On Wed, Mar 19, 2014 at 4:03 AM, Wolf, Steven <wolfs...@msu.edu> wrote:

> Hi R users,
>
> This isn't a R-specific issue, per-se, but I thought that this list would
> have some helpful input on this topic.  First, a bit of background.  I am
> working on a project which is interested in following approx 1000 students
> each semester, and collects about 15 different measurements about each
> student.  These are both numeric and text, for example grades in a course,
> race, gender, etc.
>
> I am looking for a verification protocol which can look at a data file and
> see if it has been modified.  Ideally, this should be something that I can
> check the file with to see if the file has been changed or corrupted and
> incorporate into my analysis workflow.  (i.e., every time I look at my
> data, I can run this protocol to ensure the file hasn't changed.)
>

 Operating systems will keep the last modification time of a file, and you
can use the file.info function in R to check that. However, if someone just
opens and re-saves the file without changing it that will usually trigger
an update of the modification time.

 The big question you haven't answered is "has the file been changed since
when?". Since you last ran your analysis? This then looks like a job for
the 'make' utility. You specify rules in a 'Makefile' that specify how to
create "targets" based on "dependencies". For example:

results.txt: data.dat process.R
    Rscript process.R

- says that "results.txt" depends on "data.dat" (your input data) and
"process.R" (your R code that creates results.txt from data.dat), and would
run "Rscript process.R" if data.dat or process.R have a newer modification
time than results.txt. Run twice in rapid succession, this makefile
wouldn't run R the second time because results.txt would be newer then its
dependencies since it was just created.

 Objects within R don't have timestamps, so its not possible to
conditionally run an R function if its parameter objects are newer than the
result object. But if you save R objects as .RData files, you can use
"make" based on the timestamps of the .RData files.

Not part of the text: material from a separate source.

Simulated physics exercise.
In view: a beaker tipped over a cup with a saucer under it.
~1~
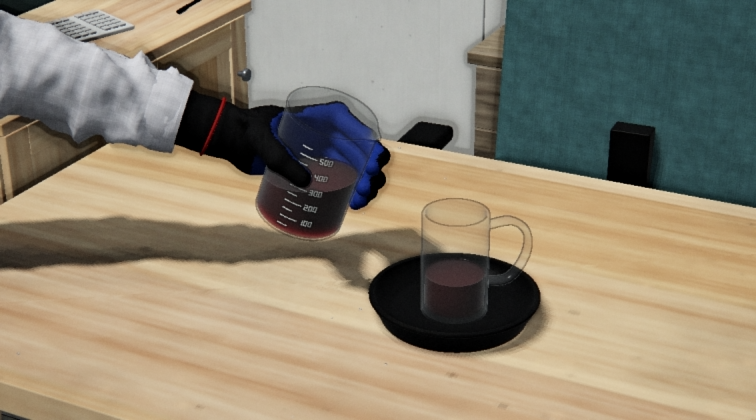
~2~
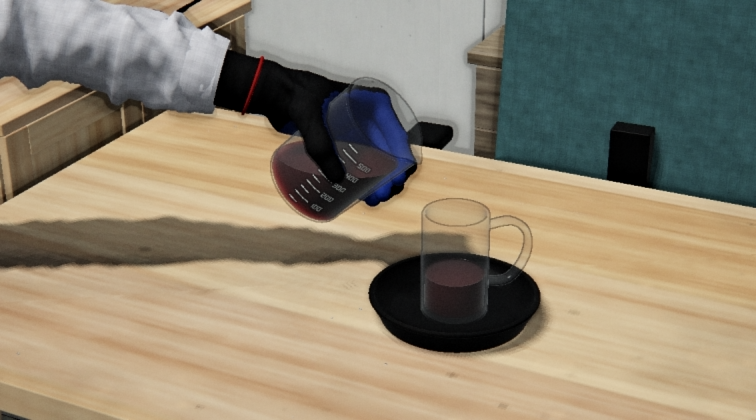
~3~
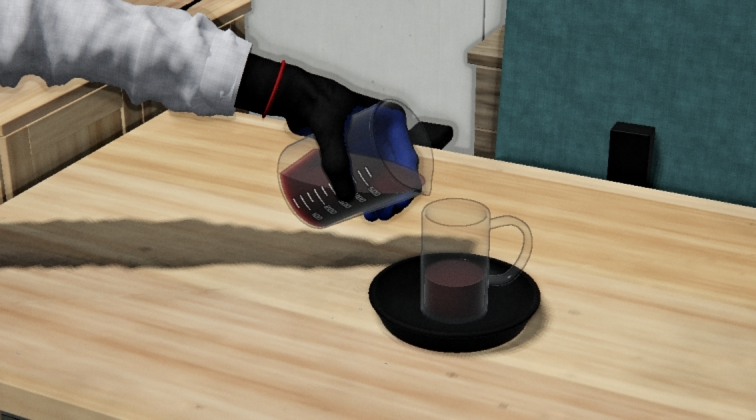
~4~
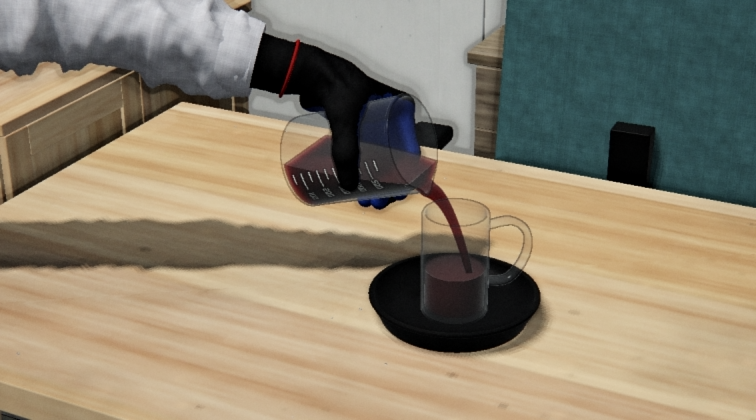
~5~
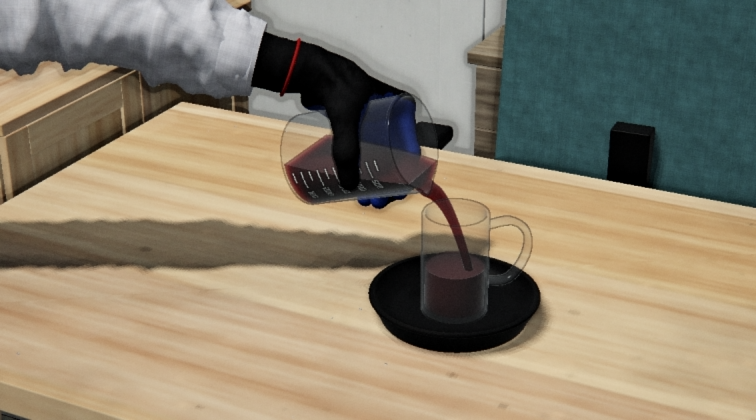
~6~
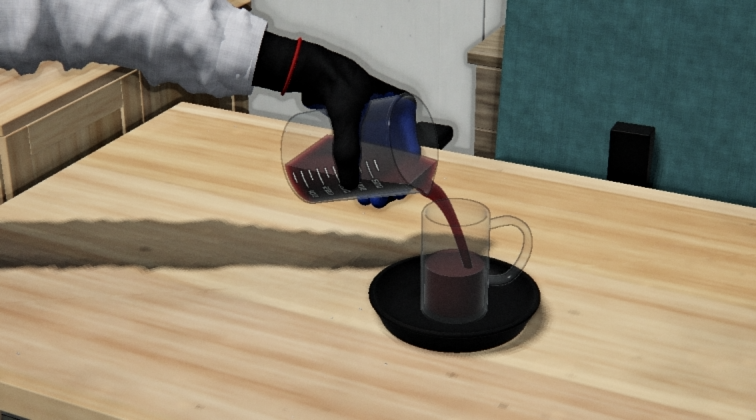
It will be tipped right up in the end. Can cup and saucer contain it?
In the end it gets as far as the saucer.
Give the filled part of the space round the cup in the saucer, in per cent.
Near 30 in a hundred.
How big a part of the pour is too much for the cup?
Near 35 in a hundred.
Soon after, the cup is nearly full; the saucer is dry.
Later, the cup is full to the brim; the saucer is wet, with room to spare.
In the end, the cup is full to the brim; the saucer is wet, with room to spare.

 Alternatively you can just keep recent versions of the file hanging around
(1000x15 is pretty small, even multiplied by another 1000 is still not
exactly Big Data) and compare them. In a unix environment the "cmp" command
will quickly test two files for equality, or if you don't want to store
copies of your file you simply compute a checksum or digest and compare
digests. In a unix environment you'd typically use the "md5sum" command
which spits out a 128-bit (32 character) checksum for its arguments. If the
checksum is different, then the file is different.

 Your use case is still a bit vague - for example you haven't said what the
file format is, or how its being updated.